4. Dacia Duster 1.6 SCe Ambiance

List price: £10,595

Depreciation after year 1: £8950 (84.47%)

Depreciation after year 2: £7425 (70.08%)

Depreciation after year 3: £6175 (58.28%)

Start with a bargain price, and depreciation slows down dramatically. So, on that basis, the Duster is among the best cars here. It’s cheap, and that means there are compromises to be made in terms of interior quality and refinement, but thanks to its spacious interior and the option of four-wheel drive, the Duster still makes a very good case for itself.

3. Mini hatchback 1.5 Cooper JCW

List price: £18,390

Depreciation after year 1: £14,950 (81.29%)

Depreciation after year 2: £12,300 (66.88%)

Depreciation after year 3: £10,100 (54.92%)

The three-door Mini hatchback is all about driving fun, and we also like its low running costs.

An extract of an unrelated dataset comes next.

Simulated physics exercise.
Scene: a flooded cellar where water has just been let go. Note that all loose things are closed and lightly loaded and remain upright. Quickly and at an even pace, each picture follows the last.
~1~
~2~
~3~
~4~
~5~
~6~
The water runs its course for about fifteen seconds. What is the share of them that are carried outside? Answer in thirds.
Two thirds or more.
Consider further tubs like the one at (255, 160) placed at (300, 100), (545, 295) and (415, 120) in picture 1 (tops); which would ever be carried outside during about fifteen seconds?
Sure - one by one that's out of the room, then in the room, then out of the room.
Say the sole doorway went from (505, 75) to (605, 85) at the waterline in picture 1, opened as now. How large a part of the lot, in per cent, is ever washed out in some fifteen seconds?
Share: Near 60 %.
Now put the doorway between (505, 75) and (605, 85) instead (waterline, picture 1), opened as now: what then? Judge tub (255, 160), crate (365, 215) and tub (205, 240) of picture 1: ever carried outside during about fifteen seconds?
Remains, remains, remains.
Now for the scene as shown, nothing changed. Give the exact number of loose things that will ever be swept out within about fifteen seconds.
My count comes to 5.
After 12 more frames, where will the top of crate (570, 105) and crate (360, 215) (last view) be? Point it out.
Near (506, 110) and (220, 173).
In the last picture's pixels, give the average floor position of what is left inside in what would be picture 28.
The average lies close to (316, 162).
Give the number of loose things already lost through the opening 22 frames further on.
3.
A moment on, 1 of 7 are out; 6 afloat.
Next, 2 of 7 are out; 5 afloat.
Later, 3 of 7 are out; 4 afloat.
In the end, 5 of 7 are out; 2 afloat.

In 1.5-litre petrol form, it offers peppy performance which seems ideally suited to city streets. There’s also a good amount of kit included with Cooper models.

2. Audi S3 hatchback 2.0 TFSI Black Edition

List price: £34,340

Depreciation after year 1: £35,250 (£94.9%)

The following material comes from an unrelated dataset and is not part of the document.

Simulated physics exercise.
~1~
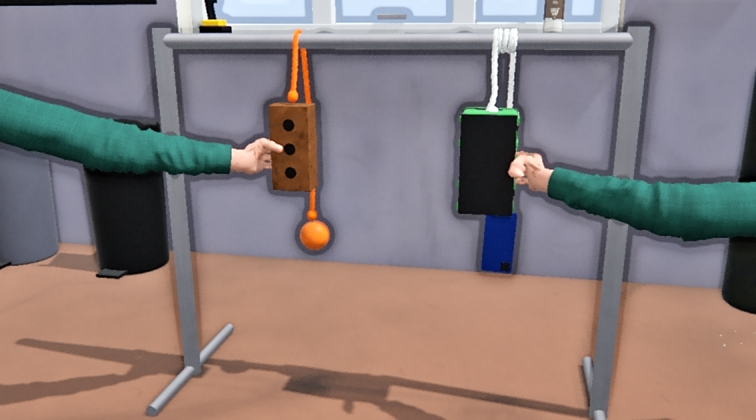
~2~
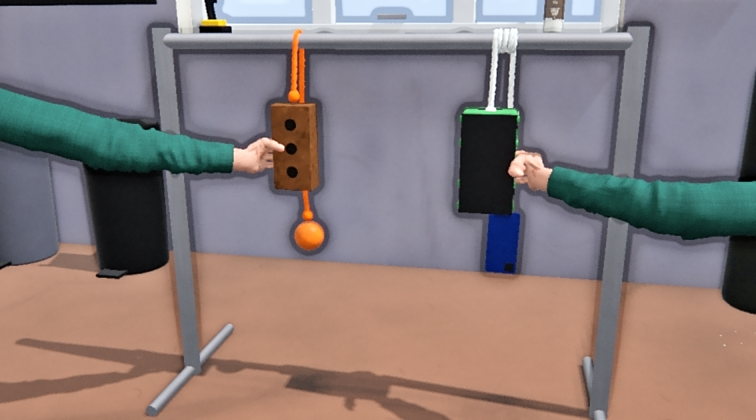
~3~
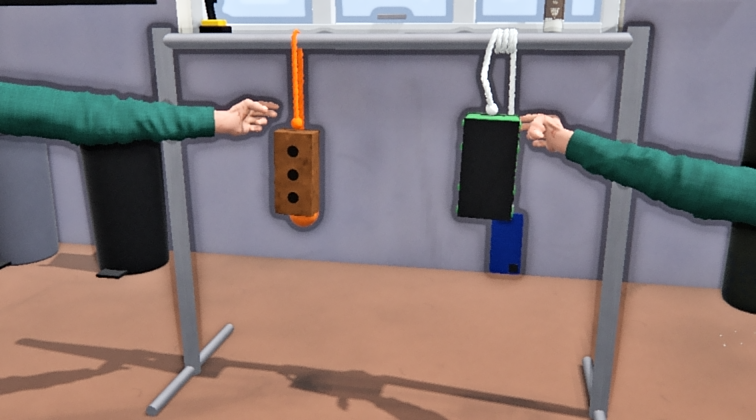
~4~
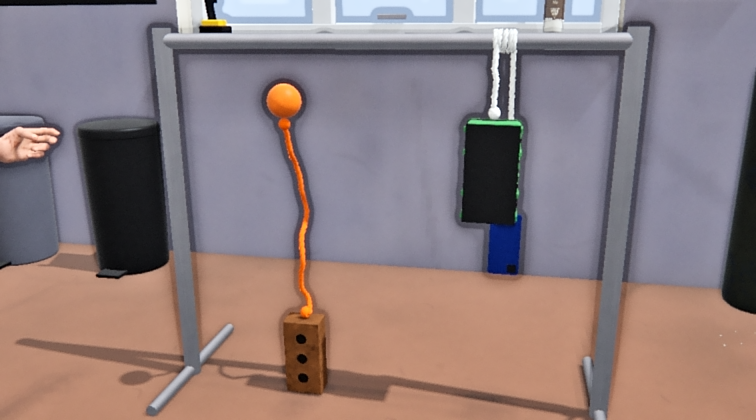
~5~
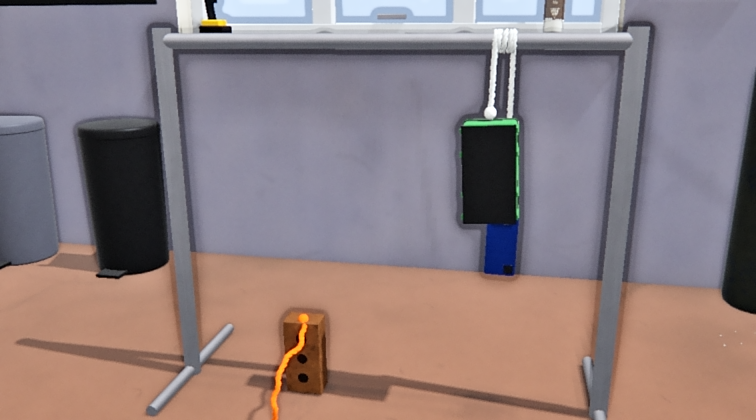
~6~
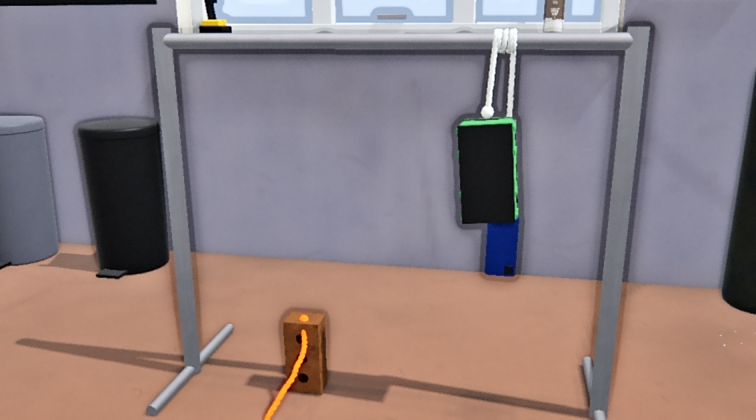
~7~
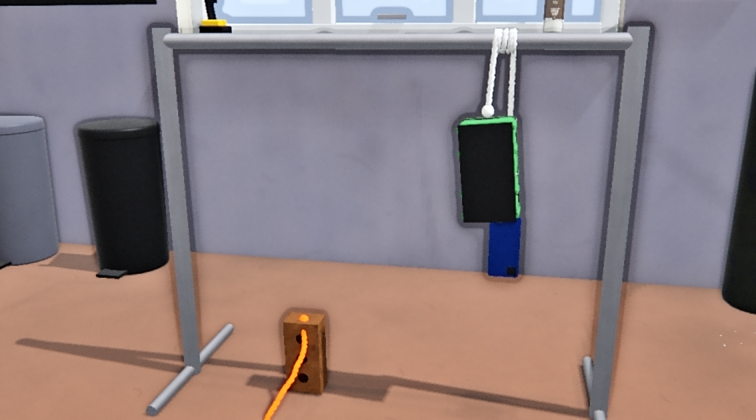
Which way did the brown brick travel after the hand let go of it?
It moved down, dropping from beneath the bar to the floor.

Depreciation after year 2: £29,000 (78.1%)

Depreciation after year 3: £23,800 (64.1%)

Hot hatchbacks aren’t famed for holding onto their value, but Audi’s go-faster version of the A3 family hatch is an exception to the rule. It’s loud, fast and comes with four-wheel drive as standard, and its 306bhp petrol engine brings plenty of driving thrills.

1. Lotus Elise 1.8 Convertible

List price: £37,150

Depreciation after year 1: £35,250 (£94.9%)

Depreciation after year 2: £29,000 (78.1%)

Depreciation after year 3: £23,800 (64.1%)

The Elise is a very British sports car – small, light, powerful and (relatively) cheap to buy. It’s also great fun to drive, with accurate steering and grip which gives even the most timid driver the confidence to go faster. It’s still one of the best sports cars around and, if depreciation is your biggest concern, a great way to limit your losses.